Положим, с другой стороны, один из «плюралистов» и «демократов» в лоне той же критики, С. Чупринин (я имею в виду его статью «Настающее настоящее» в № 42 «Огонька» за 1987 год), сводя идейную полемику к разнице во вкусах и даже, по аналогии, к различию в «фасоне брюк или причесок», ратует за равное представительство в парнасском парламенте «линейной логики» и алогизма, «золотой середины», соответствующей, по его словам, нормам «национальной классики», и «эпатирующей» экстравагантности поэтов-нонконформистов. (Зачем, кстати, делать вид, что у «брюк или причесок» нет своей идейной, знаковой наполненности? А фурнитура и шевелюра панков?) Но часто, стоит поскоблить «плюралиста» – и обнаружишь «тоталитария», поэтому неудивительно, что за спиной у терпимого Чупринина поэт его подзащитной группы торопливо накладывает «вето на соловьев» – так называется статья Юрия Беликова в «Юности» (1987, № 8). По мне, это куда хуже, чем вето, наложенное на «стиральный порошок»: ежели первый запрет нелеп, то второй убийствен. Повторяю, обе стороны равно отличаются наступательностью интонаций и бодрыми обещаниями.

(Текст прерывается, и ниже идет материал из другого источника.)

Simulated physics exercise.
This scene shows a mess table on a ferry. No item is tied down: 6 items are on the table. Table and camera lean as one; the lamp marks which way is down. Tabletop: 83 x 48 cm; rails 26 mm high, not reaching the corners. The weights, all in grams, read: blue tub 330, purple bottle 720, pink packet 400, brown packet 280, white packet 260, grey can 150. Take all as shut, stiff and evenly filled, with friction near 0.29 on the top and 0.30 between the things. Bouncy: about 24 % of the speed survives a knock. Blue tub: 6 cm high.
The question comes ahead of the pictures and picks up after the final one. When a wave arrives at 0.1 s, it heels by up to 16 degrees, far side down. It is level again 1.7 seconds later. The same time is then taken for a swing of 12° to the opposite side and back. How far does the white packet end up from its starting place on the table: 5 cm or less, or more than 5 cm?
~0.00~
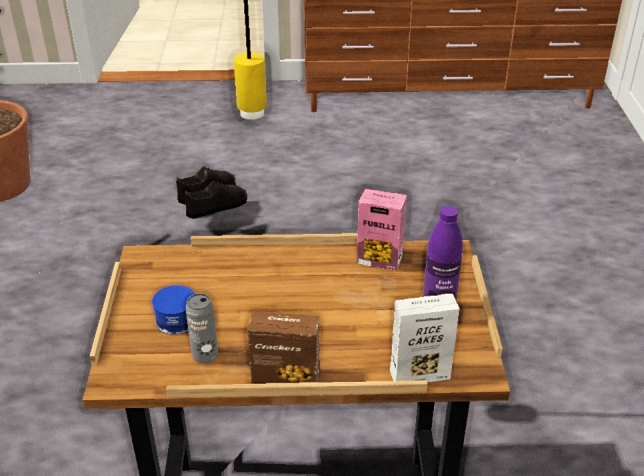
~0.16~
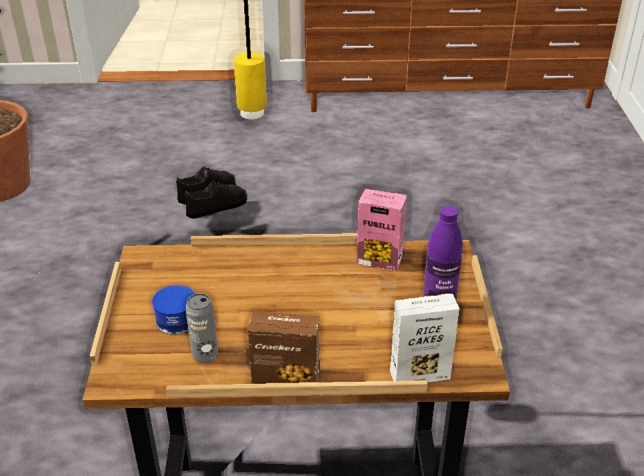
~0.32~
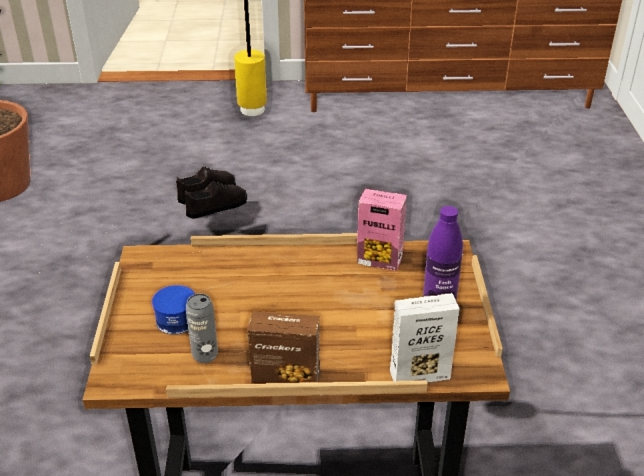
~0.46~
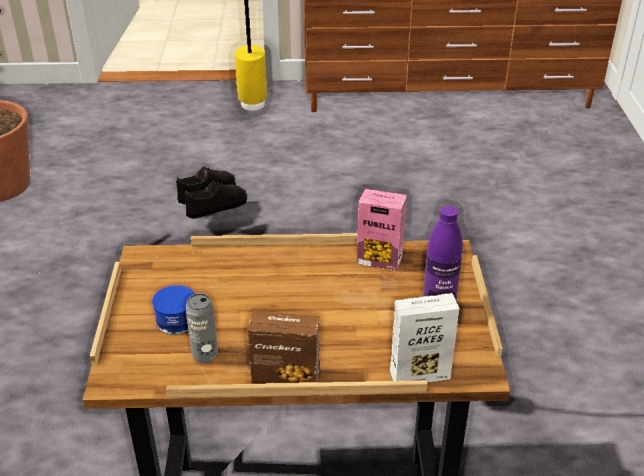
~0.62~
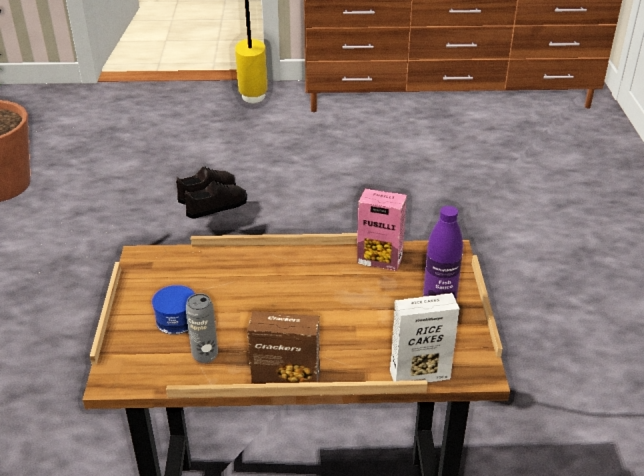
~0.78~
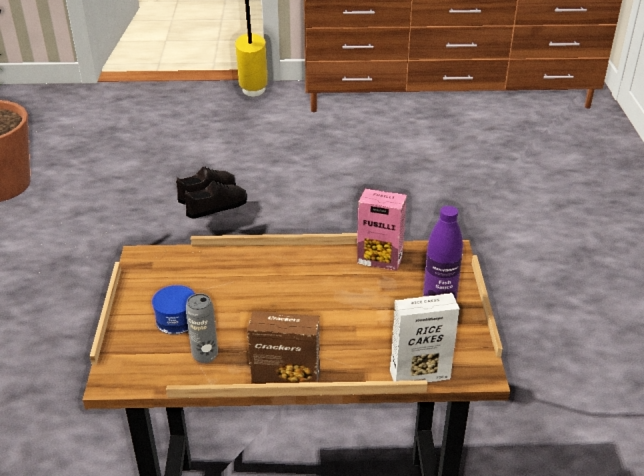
Most likely it ends up displaced.
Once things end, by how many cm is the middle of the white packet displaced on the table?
It ends up around 18 cm from its start.
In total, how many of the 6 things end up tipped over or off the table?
I count 1.
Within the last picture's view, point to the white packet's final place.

Однако, если после шума, произведенного критиками-антрепренерами, вслушаться в новые стихи, до ушей донесутся совсем иные звуки. С тревогой, не лишенной оттенка торжественности (как это бывает, когда присутствуешь при переломном моменте), мы ощутим, что неприметно смещаются самые основания поэтического творчества, может измениться взгляд на назначение поэзии.
2
В связи с частыми нынче сопоставлениями эпохи после 1956 года и сегодняшних дней предамся недолгим воспоминаниям и я. В то давнее время я вместе с однокашницей сочиняла статью на тему примерно ту же, что и теперь. Из нее, в ту пору не напечатанной, я приведу идущий к делу эпизод. В тогдашнем молодежном поэтическом море мы быстро обнаружили многоводные течения, рожденные элементарным социальным заказом «на романтику», – эта поэзия сплошь «звала в путь» и «боролась с мещанством». Сами собой у нас слепились из разных поэтов два «лоскутных» среднестатистических стихотворения (не стану перечислять авторов-«участников», надеясь вдобавок на чувство юмора у тех из них, кто за это время закрепился в литературе и даже стал мэтром).